"Hors de contrôle", "Chaos dans la capitale". La presse pakistanaise ne mâchait pas ses mots au lendemain de l'échec des forces de l'ordre à déloger quelques centaines de manifestants islamistes retranchés depuis trois semaines sur un pont autoroutier, paralysant la principale voie d'accès à la capitale.
Au moins six personnes ont été tuées et 230 blessées dans les affrontements qui ont opposé samedi les forces de l'ordre et des manifestants bien organisés.
"Mal préparée", l'opération n'a fait que renforcer la détermination des manifestants, et la vague de protestation a gagné d'autres grandes villes comme Karachi et Lahore, accuse le quotidien Dawn.
Appelée samedi soir en renfort par le gouvernement pour aider les autorités à "maintenir l'ordre sur le territoire d'Islamabad", la puissante armée pakistanaise ne s'est pas exprimée publiquement, ne laissant rien filtrer de ses intentions.
Aucun militaire n'était visible dimanche matin sur les lieux de la contestation, où police et manifestants étaient toujours face-à-face. Un journaliste de l'AFP a aperçu tôt dimanche une voiture et plusieurs motos apparemment incendiées par les manifestants à proximité du lieu du sit-in.
La manifestation est pilotée par un groupe religieux peu connu, Tehreek-i-Labaik Yah Rasool Allah Pakistan (TLYRAP), qui exige la démission du ministre de la Justice, à la suite d'une polémique au sujet d'un amendement, finalement abandonné, qu'il lie à la très controversée loi sur le blasphème.
Confusion
Pour les Pakistanais, la confusion était accentuée par la suspension par l'autorité de régulation des chaînes d'information en continu, ainsi que des perturbations dans l'accès aux réseaux sociaux. De faux communiqués présentés comme émanant des autorités circulaient sur des groupes WhatsApp.
"Seul Allah gouverne ce pays, je ne peux rien dire de plus. Rien ne marche, il n'y a que (la chaîne d'Etat) PTV qui fonctionne. J'écoute les informations et je passe à un programme pour enfants. Je n'ai pas la moindre idée de ce qui se passe", s'inquiétait Naeem, un habitant d'Islamabad interrogé dans la rue par l'AFP.

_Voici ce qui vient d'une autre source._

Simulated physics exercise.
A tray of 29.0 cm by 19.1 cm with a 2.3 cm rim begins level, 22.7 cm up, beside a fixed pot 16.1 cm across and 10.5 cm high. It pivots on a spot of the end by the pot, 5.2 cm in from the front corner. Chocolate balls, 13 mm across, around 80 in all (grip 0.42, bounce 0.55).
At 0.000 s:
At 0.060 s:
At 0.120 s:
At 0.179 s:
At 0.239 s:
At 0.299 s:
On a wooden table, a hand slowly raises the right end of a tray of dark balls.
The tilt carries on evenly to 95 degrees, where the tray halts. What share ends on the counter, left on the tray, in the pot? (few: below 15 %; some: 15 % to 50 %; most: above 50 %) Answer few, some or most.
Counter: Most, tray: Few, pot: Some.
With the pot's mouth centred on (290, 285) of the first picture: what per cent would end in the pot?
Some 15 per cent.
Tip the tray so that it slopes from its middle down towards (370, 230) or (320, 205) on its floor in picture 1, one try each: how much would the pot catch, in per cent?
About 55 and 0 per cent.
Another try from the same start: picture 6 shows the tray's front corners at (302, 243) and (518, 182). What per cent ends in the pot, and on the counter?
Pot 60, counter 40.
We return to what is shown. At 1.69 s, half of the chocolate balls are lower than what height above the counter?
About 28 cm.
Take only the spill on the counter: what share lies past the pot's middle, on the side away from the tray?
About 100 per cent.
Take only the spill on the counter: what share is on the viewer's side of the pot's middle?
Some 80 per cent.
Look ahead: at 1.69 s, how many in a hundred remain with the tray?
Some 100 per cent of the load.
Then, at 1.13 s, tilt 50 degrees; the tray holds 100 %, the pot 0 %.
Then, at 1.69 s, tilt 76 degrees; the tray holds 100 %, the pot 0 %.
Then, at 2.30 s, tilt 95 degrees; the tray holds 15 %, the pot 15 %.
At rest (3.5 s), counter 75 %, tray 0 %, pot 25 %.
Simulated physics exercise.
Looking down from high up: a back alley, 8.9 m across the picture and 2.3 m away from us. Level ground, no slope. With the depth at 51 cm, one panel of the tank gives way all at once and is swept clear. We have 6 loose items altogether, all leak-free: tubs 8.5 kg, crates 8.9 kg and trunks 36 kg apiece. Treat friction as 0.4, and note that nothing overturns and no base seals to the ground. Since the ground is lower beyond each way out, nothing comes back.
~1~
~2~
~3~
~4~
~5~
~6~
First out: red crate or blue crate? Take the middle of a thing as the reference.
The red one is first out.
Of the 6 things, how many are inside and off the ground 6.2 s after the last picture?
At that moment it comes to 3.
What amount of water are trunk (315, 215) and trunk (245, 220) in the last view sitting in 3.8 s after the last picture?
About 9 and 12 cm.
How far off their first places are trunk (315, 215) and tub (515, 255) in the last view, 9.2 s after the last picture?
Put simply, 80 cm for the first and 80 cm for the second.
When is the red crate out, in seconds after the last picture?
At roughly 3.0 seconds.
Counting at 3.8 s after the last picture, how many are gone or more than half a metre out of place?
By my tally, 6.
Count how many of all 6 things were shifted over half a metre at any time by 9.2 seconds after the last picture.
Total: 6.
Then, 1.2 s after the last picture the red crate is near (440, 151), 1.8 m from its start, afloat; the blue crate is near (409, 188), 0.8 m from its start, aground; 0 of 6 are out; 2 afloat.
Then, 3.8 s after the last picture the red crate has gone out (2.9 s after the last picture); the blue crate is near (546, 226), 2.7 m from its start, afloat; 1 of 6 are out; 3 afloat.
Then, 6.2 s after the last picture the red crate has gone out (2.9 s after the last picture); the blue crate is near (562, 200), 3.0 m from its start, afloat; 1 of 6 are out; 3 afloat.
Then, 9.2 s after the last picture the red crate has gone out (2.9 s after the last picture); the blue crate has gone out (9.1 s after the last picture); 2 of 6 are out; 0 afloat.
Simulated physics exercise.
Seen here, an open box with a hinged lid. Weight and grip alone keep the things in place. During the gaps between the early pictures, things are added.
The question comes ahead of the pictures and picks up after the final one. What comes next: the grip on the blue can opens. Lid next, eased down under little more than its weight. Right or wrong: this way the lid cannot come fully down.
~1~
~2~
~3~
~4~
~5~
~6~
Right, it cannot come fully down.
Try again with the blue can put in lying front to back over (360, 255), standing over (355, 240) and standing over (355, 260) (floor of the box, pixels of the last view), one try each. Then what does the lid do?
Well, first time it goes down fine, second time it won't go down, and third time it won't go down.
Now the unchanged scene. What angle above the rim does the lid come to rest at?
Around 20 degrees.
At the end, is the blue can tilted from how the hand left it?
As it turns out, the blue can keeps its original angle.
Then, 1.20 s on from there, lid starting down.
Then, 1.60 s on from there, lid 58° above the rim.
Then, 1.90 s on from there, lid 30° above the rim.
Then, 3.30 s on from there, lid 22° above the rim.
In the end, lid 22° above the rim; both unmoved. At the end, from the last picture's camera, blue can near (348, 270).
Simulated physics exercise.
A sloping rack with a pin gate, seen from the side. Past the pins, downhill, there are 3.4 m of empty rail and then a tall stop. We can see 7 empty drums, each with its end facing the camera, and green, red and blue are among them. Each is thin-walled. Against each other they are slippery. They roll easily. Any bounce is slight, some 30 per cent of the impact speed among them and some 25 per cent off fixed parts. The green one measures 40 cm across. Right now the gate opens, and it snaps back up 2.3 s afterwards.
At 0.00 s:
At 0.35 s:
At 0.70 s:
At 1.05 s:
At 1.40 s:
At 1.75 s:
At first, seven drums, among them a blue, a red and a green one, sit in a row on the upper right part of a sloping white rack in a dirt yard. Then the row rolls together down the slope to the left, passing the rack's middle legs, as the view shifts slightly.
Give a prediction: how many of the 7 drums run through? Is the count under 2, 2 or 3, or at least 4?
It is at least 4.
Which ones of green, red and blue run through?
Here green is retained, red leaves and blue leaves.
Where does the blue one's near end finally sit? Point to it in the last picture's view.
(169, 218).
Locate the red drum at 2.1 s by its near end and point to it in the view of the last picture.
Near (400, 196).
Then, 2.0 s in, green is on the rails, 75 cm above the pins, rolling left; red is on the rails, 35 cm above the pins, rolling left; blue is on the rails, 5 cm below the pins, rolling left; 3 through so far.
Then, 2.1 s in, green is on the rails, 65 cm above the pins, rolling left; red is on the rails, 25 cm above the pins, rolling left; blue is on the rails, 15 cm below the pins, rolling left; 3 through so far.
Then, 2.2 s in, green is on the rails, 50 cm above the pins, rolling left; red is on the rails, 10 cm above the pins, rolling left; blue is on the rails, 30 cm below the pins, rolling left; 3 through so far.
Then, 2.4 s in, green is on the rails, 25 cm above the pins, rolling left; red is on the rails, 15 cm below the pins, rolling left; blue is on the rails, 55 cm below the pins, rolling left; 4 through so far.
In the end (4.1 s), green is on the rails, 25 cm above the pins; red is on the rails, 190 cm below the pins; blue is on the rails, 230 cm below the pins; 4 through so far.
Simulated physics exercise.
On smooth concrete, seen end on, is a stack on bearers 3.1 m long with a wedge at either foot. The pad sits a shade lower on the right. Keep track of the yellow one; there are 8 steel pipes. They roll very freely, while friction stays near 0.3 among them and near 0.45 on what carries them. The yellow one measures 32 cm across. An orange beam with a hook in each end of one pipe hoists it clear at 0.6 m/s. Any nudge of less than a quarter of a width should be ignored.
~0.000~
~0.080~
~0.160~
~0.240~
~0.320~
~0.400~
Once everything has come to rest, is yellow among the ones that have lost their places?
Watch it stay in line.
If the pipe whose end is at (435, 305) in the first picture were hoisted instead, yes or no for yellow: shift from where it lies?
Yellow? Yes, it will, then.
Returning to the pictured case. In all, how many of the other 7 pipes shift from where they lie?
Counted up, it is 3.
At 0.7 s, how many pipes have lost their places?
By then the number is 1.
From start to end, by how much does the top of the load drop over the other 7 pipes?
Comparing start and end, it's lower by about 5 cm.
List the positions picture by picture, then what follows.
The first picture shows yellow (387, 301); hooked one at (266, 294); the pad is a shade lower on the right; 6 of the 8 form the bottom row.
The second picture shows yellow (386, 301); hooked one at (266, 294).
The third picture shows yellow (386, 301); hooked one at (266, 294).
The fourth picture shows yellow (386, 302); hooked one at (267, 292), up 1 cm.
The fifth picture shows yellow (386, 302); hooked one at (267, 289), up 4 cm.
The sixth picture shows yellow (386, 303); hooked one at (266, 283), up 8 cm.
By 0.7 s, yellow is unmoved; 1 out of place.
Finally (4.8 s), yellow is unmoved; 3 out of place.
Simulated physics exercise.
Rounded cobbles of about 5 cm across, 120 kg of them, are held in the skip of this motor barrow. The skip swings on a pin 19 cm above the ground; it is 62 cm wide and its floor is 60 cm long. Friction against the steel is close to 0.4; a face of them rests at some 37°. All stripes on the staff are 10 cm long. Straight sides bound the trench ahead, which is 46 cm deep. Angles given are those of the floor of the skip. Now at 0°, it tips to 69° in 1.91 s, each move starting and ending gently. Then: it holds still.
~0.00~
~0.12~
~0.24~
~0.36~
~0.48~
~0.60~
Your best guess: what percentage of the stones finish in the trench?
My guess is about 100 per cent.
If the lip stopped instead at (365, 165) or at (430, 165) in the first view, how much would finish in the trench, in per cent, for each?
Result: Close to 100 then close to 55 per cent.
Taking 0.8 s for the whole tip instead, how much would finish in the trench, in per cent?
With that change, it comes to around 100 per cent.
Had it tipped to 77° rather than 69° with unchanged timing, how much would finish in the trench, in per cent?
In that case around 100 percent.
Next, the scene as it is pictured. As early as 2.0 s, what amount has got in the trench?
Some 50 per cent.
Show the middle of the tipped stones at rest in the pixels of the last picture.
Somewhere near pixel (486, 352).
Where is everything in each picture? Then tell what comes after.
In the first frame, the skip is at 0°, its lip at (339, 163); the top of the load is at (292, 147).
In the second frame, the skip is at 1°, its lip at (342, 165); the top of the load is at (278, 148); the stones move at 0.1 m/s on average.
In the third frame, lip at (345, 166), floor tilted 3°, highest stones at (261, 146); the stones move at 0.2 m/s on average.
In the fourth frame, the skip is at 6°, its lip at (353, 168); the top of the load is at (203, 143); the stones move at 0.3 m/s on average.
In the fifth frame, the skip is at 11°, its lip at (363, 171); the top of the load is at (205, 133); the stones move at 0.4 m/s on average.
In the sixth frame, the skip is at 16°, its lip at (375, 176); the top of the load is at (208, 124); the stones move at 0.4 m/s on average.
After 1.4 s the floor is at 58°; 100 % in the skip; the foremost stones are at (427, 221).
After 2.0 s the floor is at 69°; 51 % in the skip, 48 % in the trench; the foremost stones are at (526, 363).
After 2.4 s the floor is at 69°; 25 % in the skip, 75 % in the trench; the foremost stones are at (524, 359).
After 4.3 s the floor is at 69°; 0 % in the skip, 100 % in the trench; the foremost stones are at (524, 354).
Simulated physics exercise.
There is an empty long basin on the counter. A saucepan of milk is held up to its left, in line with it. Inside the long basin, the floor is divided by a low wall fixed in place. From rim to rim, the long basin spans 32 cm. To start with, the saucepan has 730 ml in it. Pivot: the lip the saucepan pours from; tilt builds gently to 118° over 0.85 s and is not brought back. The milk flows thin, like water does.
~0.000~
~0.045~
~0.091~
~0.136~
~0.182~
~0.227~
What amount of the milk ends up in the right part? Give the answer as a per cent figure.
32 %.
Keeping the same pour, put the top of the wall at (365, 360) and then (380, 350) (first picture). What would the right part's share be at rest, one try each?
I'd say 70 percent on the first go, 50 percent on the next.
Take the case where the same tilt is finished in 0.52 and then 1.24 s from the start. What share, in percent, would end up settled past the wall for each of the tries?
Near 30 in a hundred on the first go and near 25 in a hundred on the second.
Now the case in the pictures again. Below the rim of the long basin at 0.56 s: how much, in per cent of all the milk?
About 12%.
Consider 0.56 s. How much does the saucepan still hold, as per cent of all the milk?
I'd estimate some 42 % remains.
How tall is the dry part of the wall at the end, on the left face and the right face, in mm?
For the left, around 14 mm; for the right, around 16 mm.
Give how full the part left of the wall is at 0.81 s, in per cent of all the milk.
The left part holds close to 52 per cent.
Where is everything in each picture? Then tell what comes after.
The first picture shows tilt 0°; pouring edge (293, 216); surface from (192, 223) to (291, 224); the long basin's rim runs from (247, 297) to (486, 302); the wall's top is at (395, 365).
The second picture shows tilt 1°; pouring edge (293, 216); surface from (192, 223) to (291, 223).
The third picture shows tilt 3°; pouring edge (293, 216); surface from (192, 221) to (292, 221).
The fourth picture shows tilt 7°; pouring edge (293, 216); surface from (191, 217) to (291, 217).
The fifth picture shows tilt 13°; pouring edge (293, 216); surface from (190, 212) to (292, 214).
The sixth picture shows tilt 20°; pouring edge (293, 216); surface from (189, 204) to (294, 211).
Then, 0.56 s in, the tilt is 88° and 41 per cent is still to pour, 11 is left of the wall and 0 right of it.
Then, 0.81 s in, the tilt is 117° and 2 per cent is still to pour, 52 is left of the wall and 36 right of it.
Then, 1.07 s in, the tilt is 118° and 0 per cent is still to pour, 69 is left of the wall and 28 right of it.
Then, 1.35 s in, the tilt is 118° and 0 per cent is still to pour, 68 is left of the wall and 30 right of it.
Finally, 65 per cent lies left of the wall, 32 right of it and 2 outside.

La contestation ne se limite plus à la seule capitale. Dans la mégapole portuaire de Karachi, au sud, la police a évacué plusieurs sit-ins tôt dimanche, mais plus d'une douzaine d'autres se poursuivaient, selon un journaliste de l'AFP.
La situation était identique à Lahore, où des centaines de manifestants ont passé la nuit dans la rue en différents lieux de la ville.
"Hier soir, j'ai raté mon avion pour Genève à cause du blocage des routes, imaginez les ambulances qui essayaient de rallier les hôpitaux. Un collègue s'est retrouvé bloqué pendant neuf heures (...) L'absence de médias et réseaux sociaux n'aide pas les citoyens", a twitté Nighat Dad, une avocate réputée de Lahore.
'Des gens dangereux'
Cette crise intervient à un moment difficile pour le pouvoir civil, quelques mois après la chute pour corruption du Premier ministre Nawaz Sharif, et à quelques mois d'élections législatives qui s'annoncent incertaines.
L'actuel gouvernement, mené par un fidèle de M. Sharif, Shahid Khaqan Abbasi, est depuis plusieurs jours sous le feu des critiques pour sa maladresse et sa lenteur dans la gestion de la crise, perçues comme une manifestation de faiblesse à l'égard de mouvements extrémistes en plein essor.
"Ces manifestations sont une affaire sérieuse. Nous ne devons pas nous laisser abuser par leur nombre réduit", souligne l'analyste Michael Kugelman, du Wilson Center à Washington, interrogé par l'AFP.
Les manifestants font partie de la secte barelvi, liée au soufisme, un mouvement mystique de l'islam perçu comme modéré.
Mais l'exécution l'année dernière de l'un de leurs membres, Mumtaz Qadri, pour l'assassinat du gouverneur libéral du Pundjab Salman Taseer en raison de ses positions sur la loi sur le blasphème, a conduit certains d'entre eux à adopter une ligne dure à ce sujet.
"Ce sont des gens dangereux avec des opinions dangereuses, et (leur présence) depuis plus de deux semaines est pour le moins très troublante. Cela en dit long sur l'influence et l'impunité dont bénéficient les extrémistes religieux au Pakistan", estime M. Kugelmann.